A sugestão de que em 2010 Passos Coelho e sua trupe, mais o PCP, a que ainda poderia ter acrescentado o BE (pela facto de este partido nem sequer ter querido mandar um deputado ouvir as escutas), andaram a “proteger Sócrates” de uma “condenação” (presume-se, na Justiça) é um delírio que chega a ser admirável só pelo facto de se lhe dar publicidade. O Pacheco nos “muitos anos” de tocar esta cassete jamais perdeu uma caloria a explicar o racional de tal protecção. Era porquê e para quê? Quase toda a ficção depende deste artifício, deixar sem explicação as voltas e reviravoltas do enredo. Sem esse encobrimento, perde-se a magia. No caso, o Pacheco perderia a sanidade mental caso tomasse consciência de ser ele o único a conduzir em contra-mão.

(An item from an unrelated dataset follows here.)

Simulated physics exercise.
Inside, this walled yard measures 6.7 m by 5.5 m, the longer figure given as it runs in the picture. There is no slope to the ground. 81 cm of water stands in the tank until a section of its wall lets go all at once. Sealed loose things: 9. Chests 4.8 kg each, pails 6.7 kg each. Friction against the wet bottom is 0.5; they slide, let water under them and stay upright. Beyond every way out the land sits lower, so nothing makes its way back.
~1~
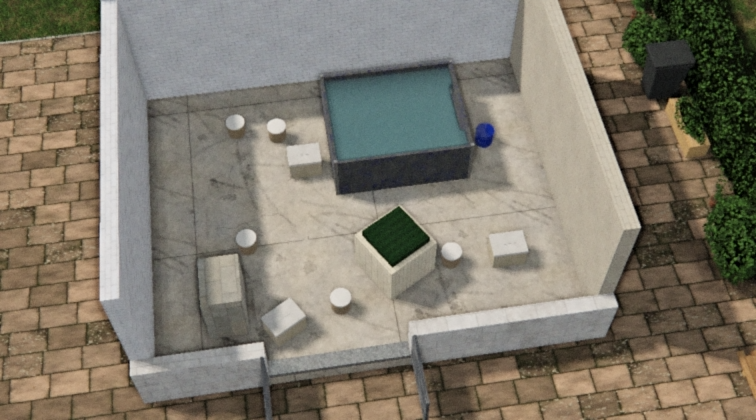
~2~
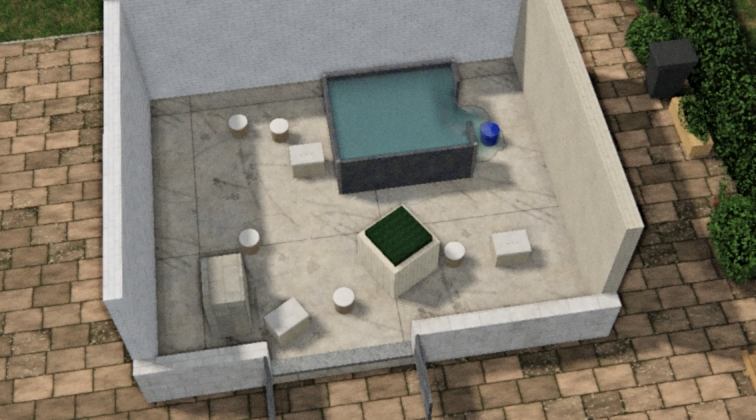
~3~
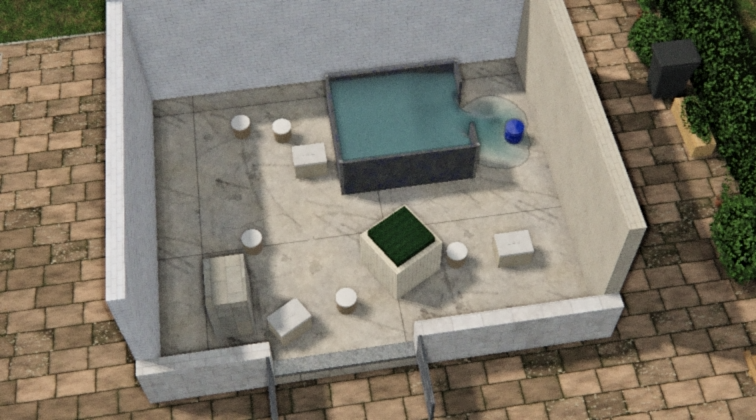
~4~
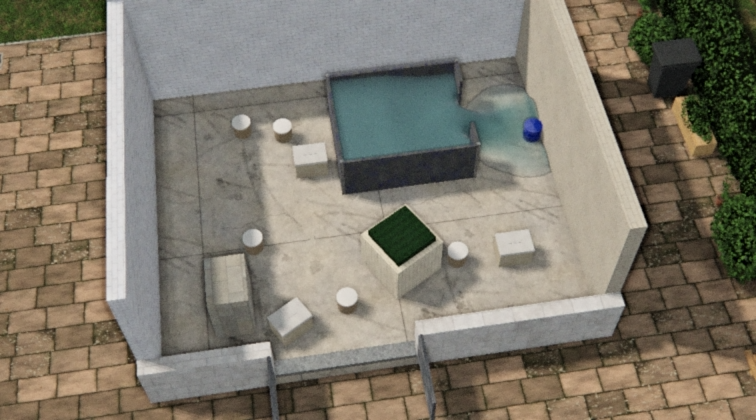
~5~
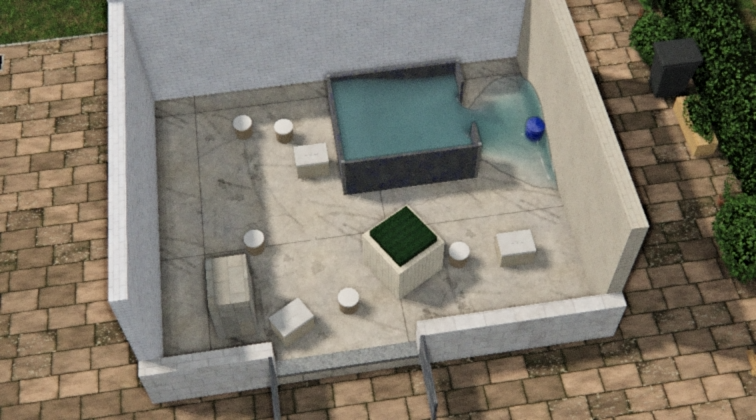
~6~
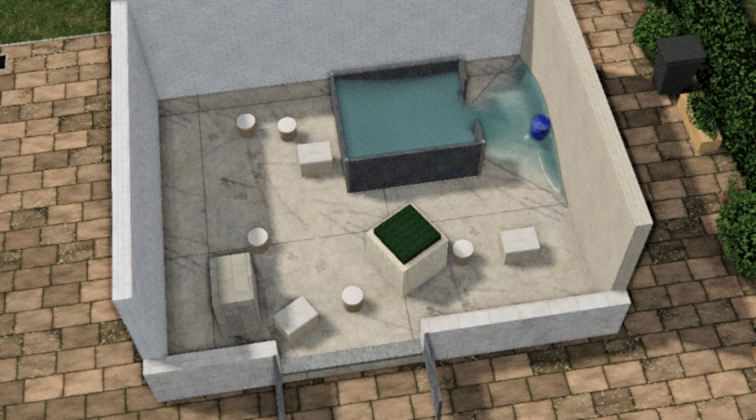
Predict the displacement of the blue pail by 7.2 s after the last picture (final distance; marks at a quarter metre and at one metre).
The blue pail? It ends well clear of its start.
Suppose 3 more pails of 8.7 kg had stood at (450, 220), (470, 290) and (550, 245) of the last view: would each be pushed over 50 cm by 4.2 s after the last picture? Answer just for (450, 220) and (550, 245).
Lab note - in order: Below threshold / above threshold.
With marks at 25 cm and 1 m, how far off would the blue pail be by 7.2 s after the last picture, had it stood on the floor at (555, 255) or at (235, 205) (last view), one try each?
One try each gives this: It wanders off a long way, then it remains roughly in place.
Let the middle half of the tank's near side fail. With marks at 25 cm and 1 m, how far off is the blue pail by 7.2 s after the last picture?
I'd say the blue pail gets swept off.
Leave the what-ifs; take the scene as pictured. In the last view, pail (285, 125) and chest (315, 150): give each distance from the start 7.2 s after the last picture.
In turn: 0 cm, 10 cm.
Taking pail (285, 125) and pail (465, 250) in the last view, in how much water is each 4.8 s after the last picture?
Close to 3 and 5 centimetres.
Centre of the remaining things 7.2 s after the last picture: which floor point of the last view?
Somewhere near (305, 230).
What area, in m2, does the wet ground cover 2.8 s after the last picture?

Pedro Duarte tem toda a razão (em segundos se confirma), João Oliveira do PCP nada ouviu de ilícito nas escutas (mais nenhum deputado as consultou), e até os procuradores que montaram a Operação Marquês também com recurso a hipóteses fantásticas não quiseram saber destas escutas pachequianas para nada. Mas o elemento mais importante do episódio vai parar a Mota Amaral, que era quem presidia à comissão de inquérito em causa. Passos Coelho queria que os resumos das escutas fossem incluídos no relatório final da comissão, não porque tivessem indícios de crimes mas para poder continuar no espaço público a chicana e as calúnias alimentadas por elas. Mota Amaral recusou. E, quando se pronunciou sobre o assunto, deu uma lição que reduz o Pacheco Pereira à pulhice que o devora: “Mota Amaral não quis comentar mas fez questão de dizer que apenas respeitou a Constituição. ‘A correspondência privada é inviolável’, disse, recordando que a PIDE chegou a apreender cartas dele.”